Particolarmente sensibili sono infatti i dossier esterni, sia in Europa, sia in ambito Nato. Nel continente, il progetto di Difesa comune (inesistente nel contratto di governo) procede spedito, con 13 miliardi di euro che la Commissione prevede di destinare al Fondo europeo per la difesa (Edf) nel prossimo quadro di finanziamento 2021-2027. La partita per aggiudicarsi le risorse è già iniziata, e vede Francia e Germania da tempo impegnate a guidare il processo. In fase di delicata negoziazione c’è il programma di sviluppo dell’industria (Edidp) per 500 milioni nel biennio 2019-2020, mentre il Consiglio è a lavoro per la nuova tranche dei progetti di cooperazione strutturata permanente (Pesco). L’Italia ha fin’ora dimostrato un atteggiamento proattivo, elemento da confermare per non rischiare di perdere terreno e competitività.
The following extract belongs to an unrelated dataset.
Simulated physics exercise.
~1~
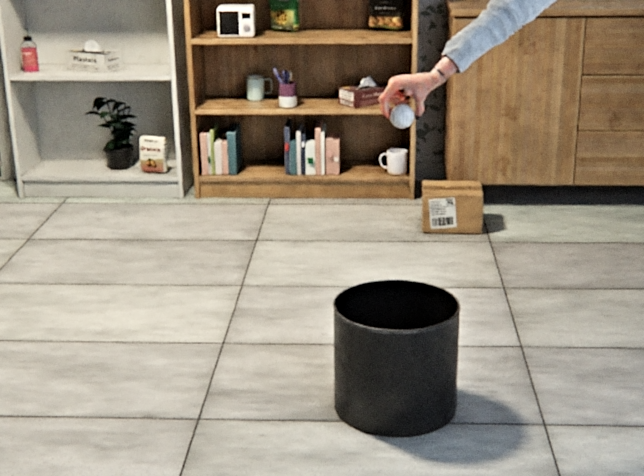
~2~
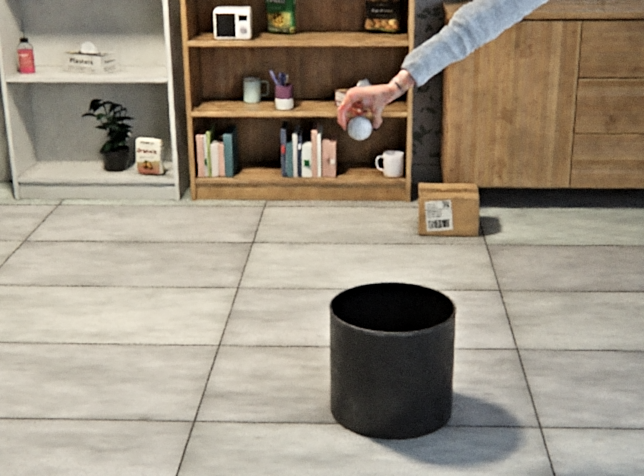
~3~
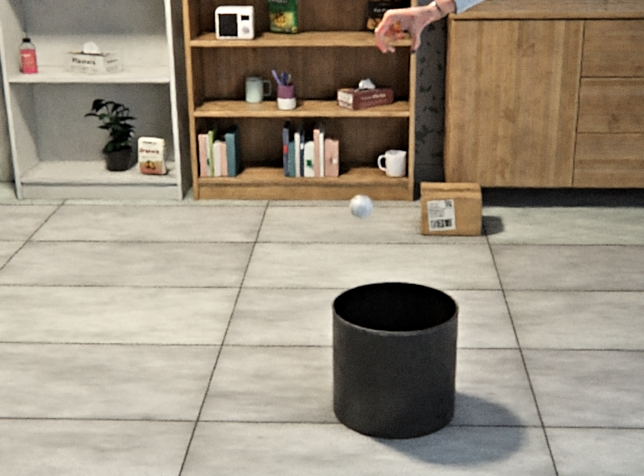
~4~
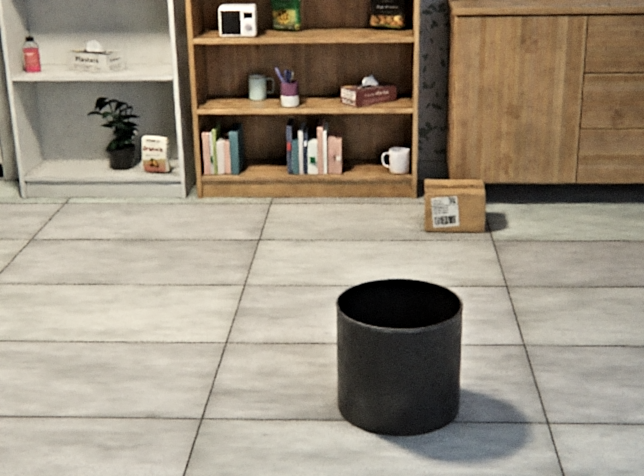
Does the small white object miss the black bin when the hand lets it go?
No, it does not miss. It falls from the hand and lands inside the black bin, with nothing left on the floor around it.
IL BANCO DI PROVA ALLA NATO

Per quanto riguarda l’Alleanza Atlantica, la Trenta avrà il compito di “confermare” l’impegno italiano (come scritto nel contratto) a fronte dell’intenzione dichiarata di partnership con la Russia. Per il nuovo ministro della Difesa, il battesimo di fuoco sarà a Bruxelles tra meno di due settimane, quando incontrerà i colleghi dell’Alleanza, tutti chiamati ai preparativi in vista del Summit dei capi di Stato e di governo di luglio. Quattro anni fa, in Galles, l’Italia si è assunta l’impegno di destinare il 2% del Pil alla difesa entro il 2024. Siamo lontani dall’obiettivo, ma sembra comunque opportuno dimostrare agli alleati le nostre buone intenzioni, dati soprattutto i segnali di insofferenza che sono spesso giunti da Washington su questo aspetto. Insomma, di lavoro ce n’è da fare per il nuovo ministro della Difesa.